Reflexão sobre o tempo


"É preciso amar as pessoas como se não houvesse amanhã, porque se você parar pra pensar, na verdade não há."
- Música "Pais e Filhos"

      Estou Parado. Estou pensando. Concordo com a frase acima, se você parar pra pensar não há amanhã. Amanhã há de haver, mas não há, assim como não é, mas será. Mas quando amanhã for, deixará de ser amanhã, e será hoje. Por isso hoje é, e amanhã não é. Mas se você parar pra pensar, se amanhã nunca chega, amanhã nunca será. Logo amanhã não é, não foi e não será. Simplesmente não há amanhã. Assim como não há ontem, mas houve ontem. Ontem foi, não é. E ontem nunca será.
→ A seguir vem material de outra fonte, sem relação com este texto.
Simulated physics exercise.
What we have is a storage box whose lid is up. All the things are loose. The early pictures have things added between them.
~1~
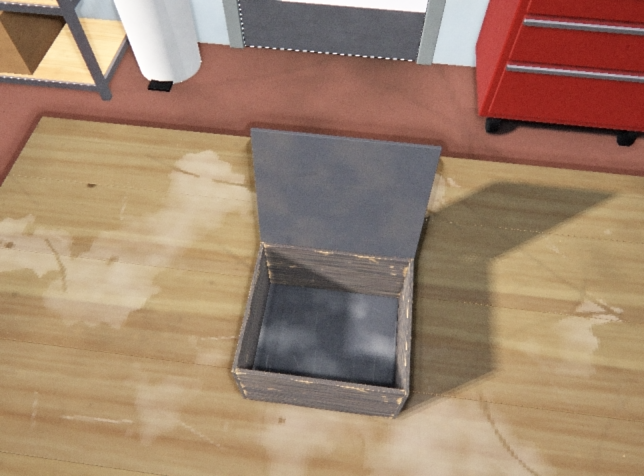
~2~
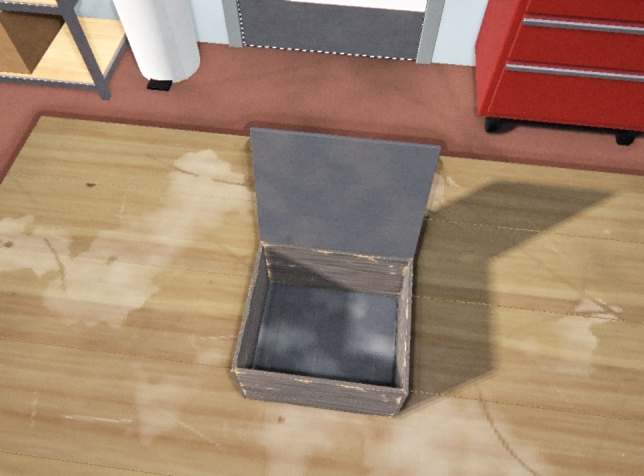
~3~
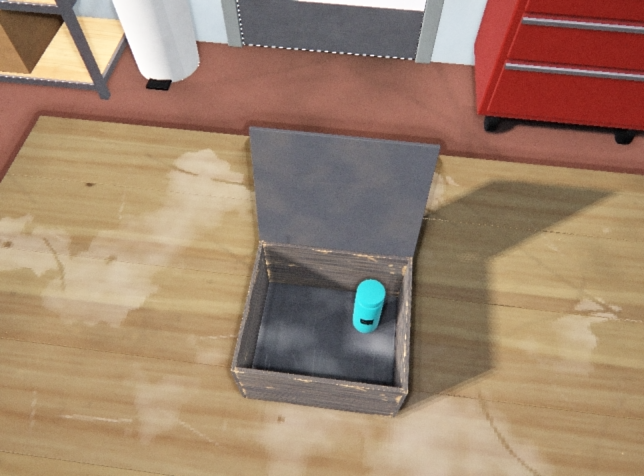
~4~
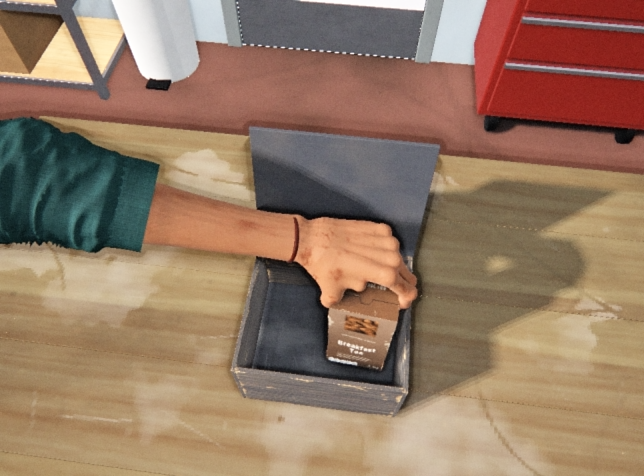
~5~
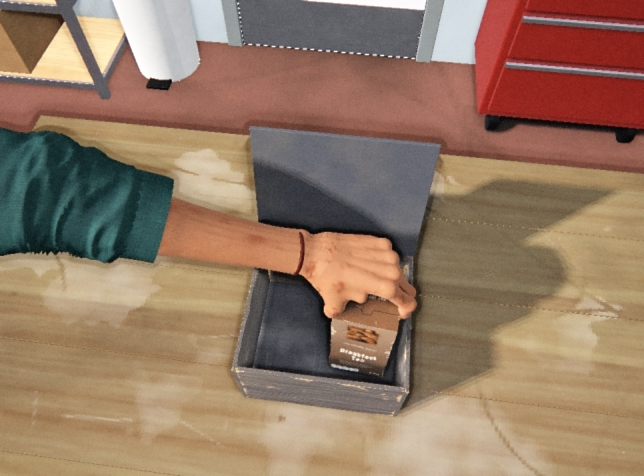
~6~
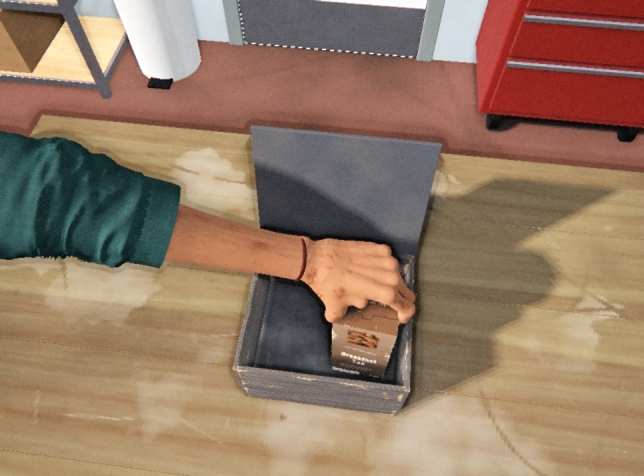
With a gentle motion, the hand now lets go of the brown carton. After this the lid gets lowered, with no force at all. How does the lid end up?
Most likely the lid stays clear of the rim.
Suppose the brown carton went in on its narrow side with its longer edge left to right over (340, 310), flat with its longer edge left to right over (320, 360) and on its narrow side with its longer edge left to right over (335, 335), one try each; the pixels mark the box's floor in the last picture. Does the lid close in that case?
Open; shut; shut.
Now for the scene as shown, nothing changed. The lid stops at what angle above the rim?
I'd put it at roughly 35°.
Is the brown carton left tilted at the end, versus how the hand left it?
As it turns out, the brown carton keeps its original angle.
Then, 1.30 s past the last view, lid 86° above the rim.
Then, 1.60 s past the last view, lid 62° above the rim.
Then, 1.80 s past the last view, lid 35° above the rim.
Finally, lid 35° above the rim; both still in place. Final places as the last picture's camera would see them, brown carton near (363, 335).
Mas há ontem, pois ontem foi. Mas ontem gera experiência para ser aplicada hoje. Se você deixar pra aplicar amanhã, você simplesmente não vai aplicar, pois não há amanhã. Logo, ame as pessoas hoje, como ontem te ensinou, pois não há amanhã. Logo, não se preocupe com amanhã, pois não há amanhã. E não se preocupe com hoje, mas confie em Deus que Ele te guiará e cuidará de ti. Logo, não se preocupe. E valoriza tudo que ontem tem pra ensinar, e aplique hoje. Pois amanhã não há. Não ponha suas esperanças em amanhã, pois não há amanhã. Só há um amanhã certo de que virá, O Amanhã, e quando vier será o Hoje mais explêndido da história. Esse Hoje que ainda é Amanhã é onde reside a esperança, que é O Dia da Vitória, o Retorno do Rei, a Grande Consumação! Aguarde ansiosamente por esse Amanhã, o único amanhã que há.


Texto escrito em Viçosa, no dia 29/02/12, das 9:26 PM às 9:52 PM.